Gabriel Albiac-El Debate
  • Si mañana mismo, Junts pide a Sánchez proclamar la independencia de Cataluña, Sánchez lo hará con rapidez frenética. Para Sánchez, importa Sánchez. Después, su honorable familia. Después… Nada.

Vertiginosamente, el presidente del gobierno corre hacia el golpe de Estado: la destrucción del poder judicial. No le falta lógica. Siempre que uno haga el esfuerzo —obsceno esfuerzo— de ponerse en su perspectiva. Pedro Sánchez es un autista moral. Ascendido en las alcantarillas de su partido sin otro mérito conocido que el que le vino del capricho personal de Pepiño Blanco. Pero, nadie se engañe en eso: ese autista está dotado de la virtud más primordial para hacer política: la limpia castración de todo escrúpulo.

El hombre que fue capaz de embutir votos en una urna oculta a sus colegas de partido, hace gala de una modernidad política fascinante. Ni ideología, ni convicciones, ni la constricción mínima de ajustarse a las reglas del juego contaban para él. Sánchez venía para apropiarse del mando. En el partido, primero. Y en todo cuanto pudiera ser saqueado luego. No tenía límites ni constricciones. De alguien con tal vacío de contención ética era posible aguardar cualquier cosa. Ha sucedido. Es todo.

Y ante la nación se abre ahora un dilema trágico: o bien revocar al presidente, por las tasadas vías que la ley deja abiertas para las más extremas crisis, o bien aceptar que el amo de la corrupción general que nos asola culmine su proyecto. Esto es, que escinda una presunta soberanía catalana de la constitucional soberanía española, fumigue al poder judicial, suprimiendo esos elementos de independencia jurídica que tan desagradables están siendo para su esposa, para su hermano, para sus cómplices en el fastuoso negocio que, en su vértice, de él sólo depende.

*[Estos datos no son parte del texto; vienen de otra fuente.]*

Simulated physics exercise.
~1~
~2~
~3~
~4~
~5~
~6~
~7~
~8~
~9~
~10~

El Estado agoniza en una putrefacción que sorprende a los analistas europeos. ¿Cómo ha sido posible que, desde la práctica totalidad de los ministerios de Sánchez, la lógica del robo en masa acabara por ser única actividad conocida del poder ejecutivo? ¿Cómo explicar que el presidente transubstanciara a su esposa en catedrática de la primera Universidad española, sin ni siquiera pasarla por la previa obtención de una licenciatura universitaria? ¿Cómo se puede haber pagado la alegre vida sexual de sus ministros con cargo al bolsillo de los ciudadanos? Aun en el más profundo tercer mundo, un comportamiento así movería al estupor colectivo. Pero, en esta pobre España del pseudo-doctor Sánchez, esa «normalidad» ni siquiera sonroja a un presidente que sigue notificándonos sus cartas de marido enamorado de la hija del noble empresario libidinal Sabiniano Gómez, sin que eso le desencadene una histérica carcajada.

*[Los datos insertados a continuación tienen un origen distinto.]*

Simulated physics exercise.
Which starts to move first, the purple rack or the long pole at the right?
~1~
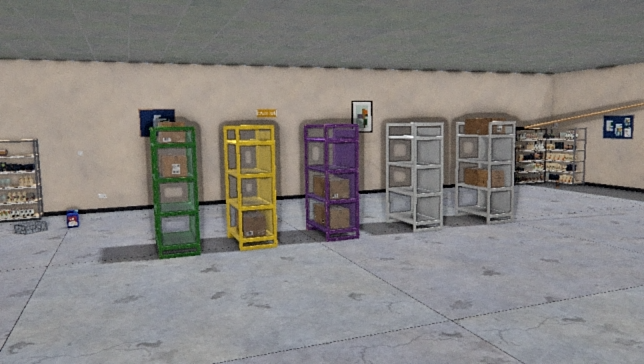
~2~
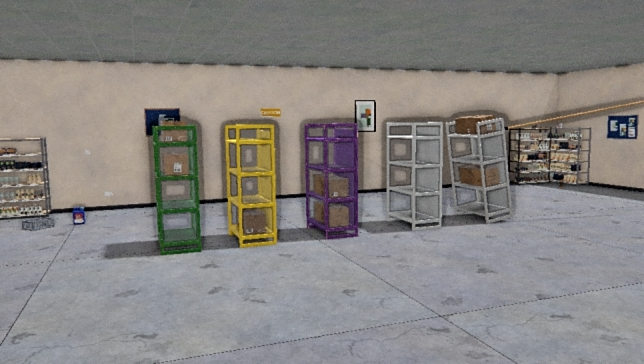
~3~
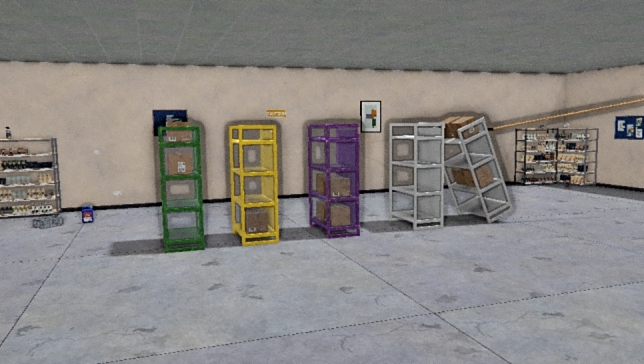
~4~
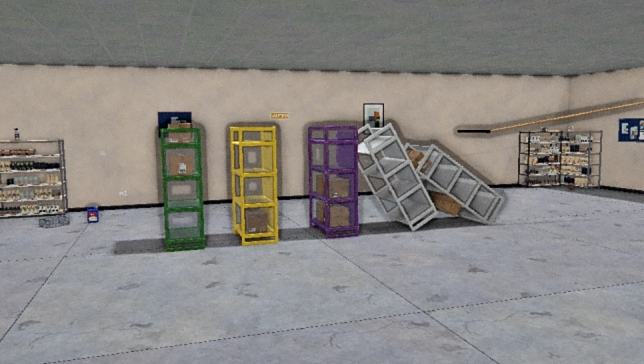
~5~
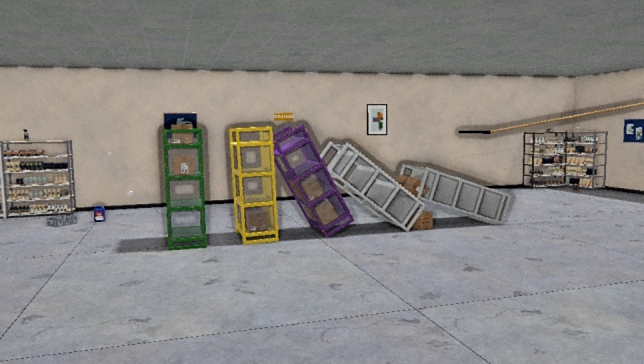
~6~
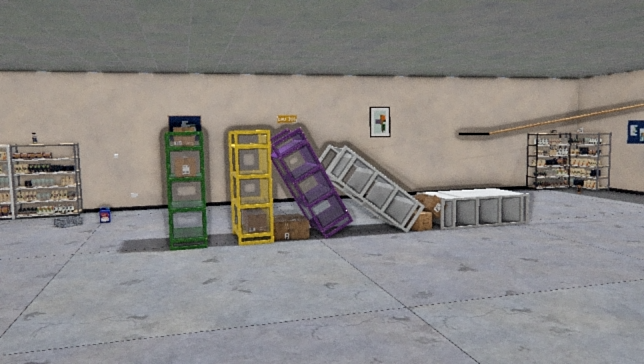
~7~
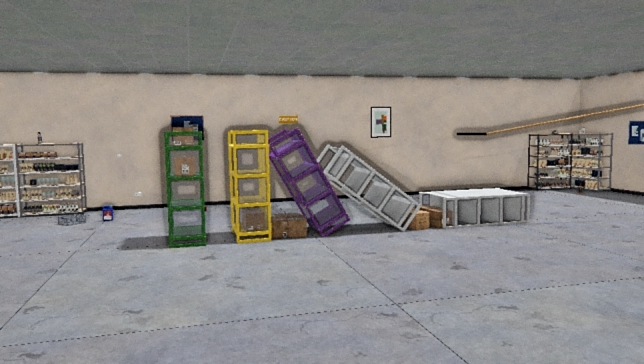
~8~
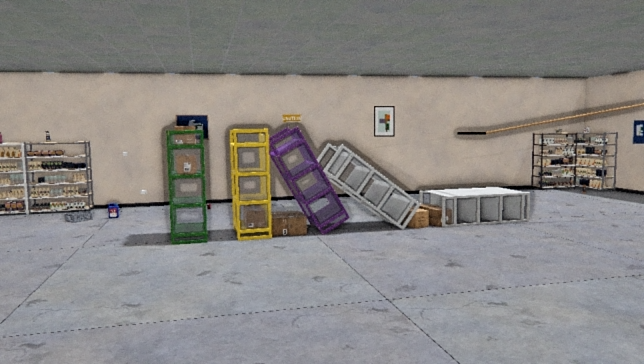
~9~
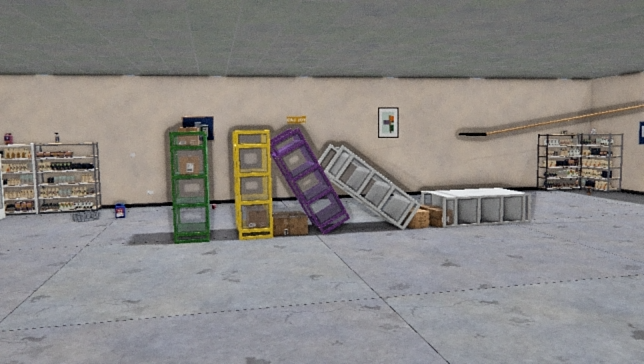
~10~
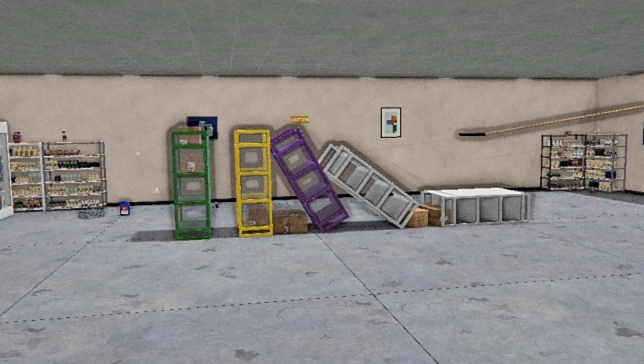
The long pole starts to move first. The purple rack only begins to tilt later, once the pale rack beside it topples against it.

La nación se desmorona. Puigdemont sabe lo que para todo chantajista es clave irrenunciable: que el necio pardillo, al cual tiene agarrado de salva sea la parte, concederá todo cuanto ese chantajista tenga a bien exigirle. Sin los votos de ERC, Junts y PNV, el abismo se abre bajo los pies de la familia Sánchez-Gómez. No hay precio lo bastante excesivo como para que él no pague por verse libre de esa pesadilla. No, cuando lo que está en juego es un procedimiento judicial que desemboca, como mínimo, en inhabilitación y, si una inmerecida providencia no lo impide, en prisión firme. Si mañana mismo, Junts pide a Sánchez proclamar la independencia de Cataluña, Sánchez lo hará con rapidez frenética. Para Sánchez, importa Sánchez. Después, su honorable familia. Después… Nada.

Si un átomo de decencia queda en los escaños del Parlamento español, no hay ya margen para esperar a que se manifieste. El derrumbe ha comenzado ya. Deponer a Sánchez no es tarea de derechas ni de izquierdas. Ni siquiera es sólo un deber moral. Es una cautela elemental de supervivencia. Si Sánchez culmina su proyecto de nueva ley judicial, y consuma con ello la voladura de la división de poderes, España habrá dejado de ser una democracia. Porque no hay otra definición académica de «democracia» que esa que la codifica como sistema de tres poderes independientes que se contraponen y equilibran. En nuestro país, la autonomía del poder legislativo no existió nunca. La del poder judicial sufre en estos momentos la más belicosa ofensiva a manos del poder ejecutivo que la Europa contemporánea haya conocido. A eso se llama, en rigor académico, un golpe de Estado.

Votar la deposición de Sánchez, a través de la reglamentaria moción de censura es un deber moral y político. Para todos cuantos en el Parlamento español vivaquean. Y, antes que para nadie, es un deber para aquellos que todavía sueñan poder llamarse «socialistas» sin morirse de vergüenza.